The most common mode of
transportation, naturally, was walking, a viable choice in Manhattan where one
could easily walk from doorway to supermarket to laundromat to a coffee shop
without walking a mile. Most of my
childhood, I lived within walking distance of a library and a bookstore and I
didn’t take a bus to school until I was twelve.
Although I have no recollection
of it, my mother walked me to preschool, where she had lied about my age to get
me into the school earlier than I would have been allowed otherwise. One
time I remember there was a flood but what caused this flood I cannot say. It was dark, so perhaps a blackout. Or my memory could be merging more than one
memory into another, a water main break one day and a blackout another. Either way, I remember a man helping us
maneuver through the darkness, using a flashlight. I remember wading through water that whorled
around my tiny feet as I waded through thigh high darkness.
I don’t even know for certain
that there was a flood and this is not some vivid dream I carried into my
reality, as I did the goose stepping soldiers that I worried would one day
knock down our door and take my mother away forever, soldiers in dark uniforms
and shiny black boots. A fear reinforced
by the sound of blood pulsing in my ear pressed into my pillow. Even now when I hear my blood pulsing in my
ear I have to move my head before the panic rises.

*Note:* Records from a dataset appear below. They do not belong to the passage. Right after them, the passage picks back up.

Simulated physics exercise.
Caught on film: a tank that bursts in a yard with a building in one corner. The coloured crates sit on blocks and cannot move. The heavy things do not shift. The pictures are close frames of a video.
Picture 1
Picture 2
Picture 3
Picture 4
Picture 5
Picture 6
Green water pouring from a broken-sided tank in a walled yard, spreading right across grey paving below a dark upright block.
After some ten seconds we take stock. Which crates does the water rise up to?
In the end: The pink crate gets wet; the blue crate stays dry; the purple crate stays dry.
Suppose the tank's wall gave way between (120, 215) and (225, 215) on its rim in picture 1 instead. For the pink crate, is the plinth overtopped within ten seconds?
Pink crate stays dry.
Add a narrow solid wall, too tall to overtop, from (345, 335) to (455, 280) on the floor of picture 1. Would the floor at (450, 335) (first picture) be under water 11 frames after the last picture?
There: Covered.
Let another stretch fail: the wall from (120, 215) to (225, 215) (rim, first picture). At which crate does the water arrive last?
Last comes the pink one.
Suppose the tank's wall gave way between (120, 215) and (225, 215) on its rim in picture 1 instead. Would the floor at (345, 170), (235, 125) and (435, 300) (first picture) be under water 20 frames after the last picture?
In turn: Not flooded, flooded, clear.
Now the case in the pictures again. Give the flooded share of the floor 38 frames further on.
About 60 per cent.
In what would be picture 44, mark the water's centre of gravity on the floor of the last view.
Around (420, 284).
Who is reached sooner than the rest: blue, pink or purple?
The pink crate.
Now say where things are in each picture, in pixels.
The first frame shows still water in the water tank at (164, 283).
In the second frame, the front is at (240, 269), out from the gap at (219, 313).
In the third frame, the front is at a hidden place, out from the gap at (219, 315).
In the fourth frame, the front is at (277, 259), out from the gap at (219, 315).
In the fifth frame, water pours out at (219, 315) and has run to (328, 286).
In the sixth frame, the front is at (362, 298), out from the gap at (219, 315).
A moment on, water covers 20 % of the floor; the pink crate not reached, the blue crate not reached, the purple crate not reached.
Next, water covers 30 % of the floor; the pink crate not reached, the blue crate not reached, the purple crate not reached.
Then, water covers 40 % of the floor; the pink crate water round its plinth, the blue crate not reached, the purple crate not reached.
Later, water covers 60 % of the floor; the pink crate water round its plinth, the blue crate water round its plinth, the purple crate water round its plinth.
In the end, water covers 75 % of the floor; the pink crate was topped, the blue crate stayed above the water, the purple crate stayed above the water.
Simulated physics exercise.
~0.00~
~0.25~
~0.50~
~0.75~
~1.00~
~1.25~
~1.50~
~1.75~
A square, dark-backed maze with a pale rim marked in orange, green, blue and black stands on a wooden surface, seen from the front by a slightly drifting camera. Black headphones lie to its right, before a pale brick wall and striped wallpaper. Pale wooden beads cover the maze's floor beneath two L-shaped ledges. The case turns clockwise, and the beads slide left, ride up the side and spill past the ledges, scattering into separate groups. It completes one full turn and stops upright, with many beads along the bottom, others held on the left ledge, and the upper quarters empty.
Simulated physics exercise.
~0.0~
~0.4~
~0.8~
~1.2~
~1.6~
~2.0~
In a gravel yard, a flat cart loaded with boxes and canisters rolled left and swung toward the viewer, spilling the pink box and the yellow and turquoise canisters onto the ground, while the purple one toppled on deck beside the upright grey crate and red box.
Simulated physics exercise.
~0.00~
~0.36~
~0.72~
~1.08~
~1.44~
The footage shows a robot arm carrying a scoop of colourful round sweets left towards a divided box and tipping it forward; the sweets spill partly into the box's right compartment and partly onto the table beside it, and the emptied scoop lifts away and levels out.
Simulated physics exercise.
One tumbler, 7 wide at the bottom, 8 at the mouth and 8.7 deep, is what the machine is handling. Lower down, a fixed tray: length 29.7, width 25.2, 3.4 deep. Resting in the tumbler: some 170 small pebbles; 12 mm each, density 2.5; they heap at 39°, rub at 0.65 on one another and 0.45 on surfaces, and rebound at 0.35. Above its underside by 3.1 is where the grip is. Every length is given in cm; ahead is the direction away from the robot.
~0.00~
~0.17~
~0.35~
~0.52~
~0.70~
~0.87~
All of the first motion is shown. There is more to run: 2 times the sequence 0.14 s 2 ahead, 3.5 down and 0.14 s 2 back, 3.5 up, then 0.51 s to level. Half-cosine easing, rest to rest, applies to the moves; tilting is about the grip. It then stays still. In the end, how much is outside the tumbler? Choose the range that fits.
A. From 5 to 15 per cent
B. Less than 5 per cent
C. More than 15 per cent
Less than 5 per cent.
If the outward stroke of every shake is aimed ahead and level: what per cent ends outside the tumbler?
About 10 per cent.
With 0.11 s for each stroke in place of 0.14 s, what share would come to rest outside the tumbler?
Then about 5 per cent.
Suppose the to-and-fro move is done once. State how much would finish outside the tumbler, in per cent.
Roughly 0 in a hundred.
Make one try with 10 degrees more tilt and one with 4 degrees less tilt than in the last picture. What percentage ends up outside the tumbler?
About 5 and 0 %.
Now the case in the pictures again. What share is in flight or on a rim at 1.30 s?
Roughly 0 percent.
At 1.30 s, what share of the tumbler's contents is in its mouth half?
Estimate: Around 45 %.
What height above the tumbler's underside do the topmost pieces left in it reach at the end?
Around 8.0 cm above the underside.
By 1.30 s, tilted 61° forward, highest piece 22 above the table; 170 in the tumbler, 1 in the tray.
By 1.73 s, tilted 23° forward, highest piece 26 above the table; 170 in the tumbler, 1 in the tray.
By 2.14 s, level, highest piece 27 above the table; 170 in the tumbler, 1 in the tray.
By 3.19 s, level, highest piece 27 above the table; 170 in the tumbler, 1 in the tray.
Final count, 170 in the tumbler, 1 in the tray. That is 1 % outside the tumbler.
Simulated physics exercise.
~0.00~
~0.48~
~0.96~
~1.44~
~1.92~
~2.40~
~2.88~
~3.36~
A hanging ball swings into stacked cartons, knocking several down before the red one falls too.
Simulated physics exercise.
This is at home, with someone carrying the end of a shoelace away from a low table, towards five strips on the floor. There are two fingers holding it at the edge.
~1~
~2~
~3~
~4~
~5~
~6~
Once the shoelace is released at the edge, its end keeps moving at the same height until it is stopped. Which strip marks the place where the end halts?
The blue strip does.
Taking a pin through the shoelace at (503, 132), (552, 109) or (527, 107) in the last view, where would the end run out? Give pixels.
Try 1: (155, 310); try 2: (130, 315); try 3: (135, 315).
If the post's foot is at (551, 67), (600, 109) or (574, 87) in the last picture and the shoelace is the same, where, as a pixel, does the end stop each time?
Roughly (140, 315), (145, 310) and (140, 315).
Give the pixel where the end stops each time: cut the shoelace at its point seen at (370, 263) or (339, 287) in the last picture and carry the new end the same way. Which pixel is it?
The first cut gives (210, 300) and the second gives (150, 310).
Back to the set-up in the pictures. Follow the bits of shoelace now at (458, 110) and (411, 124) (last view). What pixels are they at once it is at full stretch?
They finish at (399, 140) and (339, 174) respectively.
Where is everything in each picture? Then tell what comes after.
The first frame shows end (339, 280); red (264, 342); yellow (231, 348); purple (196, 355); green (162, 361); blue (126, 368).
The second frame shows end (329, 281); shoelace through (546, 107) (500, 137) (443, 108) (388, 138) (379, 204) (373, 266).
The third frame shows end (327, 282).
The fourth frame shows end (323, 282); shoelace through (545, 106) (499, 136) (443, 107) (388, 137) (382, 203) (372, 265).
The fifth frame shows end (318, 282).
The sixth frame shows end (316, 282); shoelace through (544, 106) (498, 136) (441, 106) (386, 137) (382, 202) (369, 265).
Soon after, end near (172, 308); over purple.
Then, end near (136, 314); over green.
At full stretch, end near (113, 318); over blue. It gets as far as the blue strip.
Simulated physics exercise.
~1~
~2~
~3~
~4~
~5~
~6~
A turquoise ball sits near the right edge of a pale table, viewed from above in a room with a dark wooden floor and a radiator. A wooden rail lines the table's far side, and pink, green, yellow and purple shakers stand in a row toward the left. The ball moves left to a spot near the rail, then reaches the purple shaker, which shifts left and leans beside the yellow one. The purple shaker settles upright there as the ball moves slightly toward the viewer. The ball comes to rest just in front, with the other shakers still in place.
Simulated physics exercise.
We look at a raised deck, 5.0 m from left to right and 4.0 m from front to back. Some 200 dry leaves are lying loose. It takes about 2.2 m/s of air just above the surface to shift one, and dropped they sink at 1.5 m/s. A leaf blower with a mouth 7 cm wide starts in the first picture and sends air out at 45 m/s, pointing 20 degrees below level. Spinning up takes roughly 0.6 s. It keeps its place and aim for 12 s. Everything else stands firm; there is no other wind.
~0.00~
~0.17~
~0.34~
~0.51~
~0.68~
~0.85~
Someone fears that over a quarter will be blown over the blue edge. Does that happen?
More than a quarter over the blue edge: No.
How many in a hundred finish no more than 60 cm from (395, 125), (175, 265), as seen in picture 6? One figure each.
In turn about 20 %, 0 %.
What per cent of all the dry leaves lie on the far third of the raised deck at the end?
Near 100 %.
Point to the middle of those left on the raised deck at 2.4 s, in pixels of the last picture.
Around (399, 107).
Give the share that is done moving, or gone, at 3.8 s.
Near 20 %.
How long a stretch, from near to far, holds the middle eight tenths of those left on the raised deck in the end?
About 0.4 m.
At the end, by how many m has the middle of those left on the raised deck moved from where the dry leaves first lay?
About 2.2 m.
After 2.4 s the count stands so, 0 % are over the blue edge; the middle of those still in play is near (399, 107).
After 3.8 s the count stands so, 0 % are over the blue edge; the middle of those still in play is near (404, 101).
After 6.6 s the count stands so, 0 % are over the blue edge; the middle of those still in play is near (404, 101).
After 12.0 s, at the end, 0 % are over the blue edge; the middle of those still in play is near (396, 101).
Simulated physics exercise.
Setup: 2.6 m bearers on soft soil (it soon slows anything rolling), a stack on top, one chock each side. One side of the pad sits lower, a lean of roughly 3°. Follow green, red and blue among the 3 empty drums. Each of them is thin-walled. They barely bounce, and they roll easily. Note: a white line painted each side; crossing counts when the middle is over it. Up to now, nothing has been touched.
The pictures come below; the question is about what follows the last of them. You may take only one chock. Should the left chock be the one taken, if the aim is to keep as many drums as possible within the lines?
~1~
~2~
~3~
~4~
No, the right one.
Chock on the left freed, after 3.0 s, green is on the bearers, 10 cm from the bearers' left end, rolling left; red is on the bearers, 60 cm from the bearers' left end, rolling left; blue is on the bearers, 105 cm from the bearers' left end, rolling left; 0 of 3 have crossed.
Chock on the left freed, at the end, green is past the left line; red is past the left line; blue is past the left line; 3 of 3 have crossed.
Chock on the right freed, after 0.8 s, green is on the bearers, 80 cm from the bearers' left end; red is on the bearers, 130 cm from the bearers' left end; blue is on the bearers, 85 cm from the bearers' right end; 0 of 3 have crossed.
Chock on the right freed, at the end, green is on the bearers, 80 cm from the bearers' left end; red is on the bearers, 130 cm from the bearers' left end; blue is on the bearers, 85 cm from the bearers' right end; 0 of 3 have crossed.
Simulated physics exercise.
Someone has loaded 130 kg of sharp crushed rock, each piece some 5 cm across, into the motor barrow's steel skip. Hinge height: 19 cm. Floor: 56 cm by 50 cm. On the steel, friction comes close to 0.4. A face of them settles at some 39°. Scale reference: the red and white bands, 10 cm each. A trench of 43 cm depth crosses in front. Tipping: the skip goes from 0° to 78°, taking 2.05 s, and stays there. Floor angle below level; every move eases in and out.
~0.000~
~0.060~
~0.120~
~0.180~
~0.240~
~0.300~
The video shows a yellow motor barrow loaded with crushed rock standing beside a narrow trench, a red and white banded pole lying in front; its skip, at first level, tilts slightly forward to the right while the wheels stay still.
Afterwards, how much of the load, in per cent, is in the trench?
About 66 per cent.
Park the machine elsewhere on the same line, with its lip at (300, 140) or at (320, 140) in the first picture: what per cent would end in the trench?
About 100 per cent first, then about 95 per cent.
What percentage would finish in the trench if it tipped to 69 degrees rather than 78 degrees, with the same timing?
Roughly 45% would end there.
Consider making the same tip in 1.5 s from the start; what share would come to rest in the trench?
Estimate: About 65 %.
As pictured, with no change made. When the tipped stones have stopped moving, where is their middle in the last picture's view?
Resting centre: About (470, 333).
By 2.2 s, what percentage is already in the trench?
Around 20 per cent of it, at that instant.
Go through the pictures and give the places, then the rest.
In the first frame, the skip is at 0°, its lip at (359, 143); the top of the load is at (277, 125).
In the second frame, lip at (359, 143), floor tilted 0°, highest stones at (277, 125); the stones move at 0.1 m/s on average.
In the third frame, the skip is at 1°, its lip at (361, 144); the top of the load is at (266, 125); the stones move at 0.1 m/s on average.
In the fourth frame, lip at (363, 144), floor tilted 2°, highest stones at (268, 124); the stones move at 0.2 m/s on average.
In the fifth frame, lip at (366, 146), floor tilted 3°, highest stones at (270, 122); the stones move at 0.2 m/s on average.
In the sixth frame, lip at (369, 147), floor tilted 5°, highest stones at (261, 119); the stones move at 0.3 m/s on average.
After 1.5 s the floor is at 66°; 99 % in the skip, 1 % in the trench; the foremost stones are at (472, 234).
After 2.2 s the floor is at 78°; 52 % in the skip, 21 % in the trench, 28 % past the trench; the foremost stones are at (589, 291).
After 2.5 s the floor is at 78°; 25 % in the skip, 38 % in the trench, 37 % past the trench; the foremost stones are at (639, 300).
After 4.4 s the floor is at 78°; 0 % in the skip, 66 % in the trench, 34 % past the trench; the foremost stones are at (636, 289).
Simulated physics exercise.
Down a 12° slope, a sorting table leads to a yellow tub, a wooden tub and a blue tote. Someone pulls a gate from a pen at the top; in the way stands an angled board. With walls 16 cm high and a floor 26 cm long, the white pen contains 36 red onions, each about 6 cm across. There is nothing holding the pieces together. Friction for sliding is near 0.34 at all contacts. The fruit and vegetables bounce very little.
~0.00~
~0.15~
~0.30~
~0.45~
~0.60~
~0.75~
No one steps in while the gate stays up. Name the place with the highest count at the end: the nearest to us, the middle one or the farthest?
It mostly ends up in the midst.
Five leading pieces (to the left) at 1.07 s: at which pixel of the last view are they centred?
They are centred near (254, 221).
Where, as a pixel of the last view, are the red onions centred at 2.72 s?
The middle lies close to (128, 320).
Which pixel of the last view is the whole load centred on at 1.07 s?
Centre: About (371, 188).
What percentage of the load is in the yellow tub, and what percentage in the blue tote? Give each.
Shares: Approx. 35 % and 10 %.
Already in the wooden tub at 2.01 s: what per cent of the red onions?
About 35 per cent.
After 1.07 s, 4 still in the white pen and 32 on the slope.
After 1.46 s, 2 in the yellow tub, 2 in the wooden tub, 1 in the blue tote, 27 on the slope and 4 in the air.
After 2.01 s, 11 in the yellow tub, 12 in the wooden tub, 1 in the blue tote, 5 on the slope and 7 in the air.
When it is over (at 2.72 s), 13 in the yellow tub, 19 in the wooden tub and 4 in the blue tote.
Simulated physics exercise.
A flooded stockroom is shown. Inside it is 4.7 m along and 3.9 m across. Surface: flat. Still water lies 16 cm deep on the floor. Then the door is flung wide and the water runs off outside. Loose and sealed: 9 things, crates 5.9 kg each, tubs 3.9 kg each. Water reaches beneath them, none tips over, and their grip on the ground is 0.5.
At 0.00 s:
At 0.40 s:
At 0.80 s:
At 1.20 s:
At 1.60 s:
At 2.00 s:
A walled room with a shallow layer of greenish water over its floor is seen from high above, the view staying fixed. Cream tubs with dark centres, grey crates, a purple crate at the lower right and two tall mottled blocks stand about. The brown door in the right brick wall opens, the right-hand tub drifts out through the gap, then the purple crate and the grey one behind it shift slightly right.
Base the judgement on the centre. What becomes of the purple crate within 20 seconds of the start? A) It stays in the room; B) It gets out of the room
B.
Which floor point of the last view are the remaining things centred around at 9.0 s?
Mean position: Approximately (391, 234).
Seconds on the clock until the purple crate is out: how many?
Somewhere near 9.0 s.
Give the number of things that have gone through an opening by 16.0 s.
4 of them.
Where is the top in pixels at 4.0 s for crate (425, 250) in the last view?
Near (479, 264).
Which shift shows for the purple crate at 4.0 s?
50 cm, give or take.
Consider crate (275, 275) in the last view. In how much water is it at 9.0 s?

Always, my greatest fear was
that my mother would disappear, be taken
from me or leave me behind somewhere and yet one time she did lose me in a
store. I hasten to interject that my
favorite thing to do when we were in some department store shopping for
clothes, I would happily weave in and out of the low hanging dresses and coats,
pressing my face into the wool or velvet, the silk or pleated sheer fabrics
with lettuce ruffles. She thought I was
close and wandered off while I played hide and seek by myself, exploring new
textures with my cheeks and hands.
One of the store clerks
discovered me and asked me where my parents were. I looked around unalarmed and
realized my mother wasn’t there. The
young woman took me on her shoulders so I could have a better view of the floor
of the store but I didn’t see my mother anywhere.
As it turns out, my mother was
on another floor, completely oblivious to the fact that I was still on the
previous floor. As soon as I saw her I
announced “There she is. Hi Momma.” She was mortified; the store clerk probably
assumed she was a negligent. I was fine,
was having fun and was now reunited with my missing mother.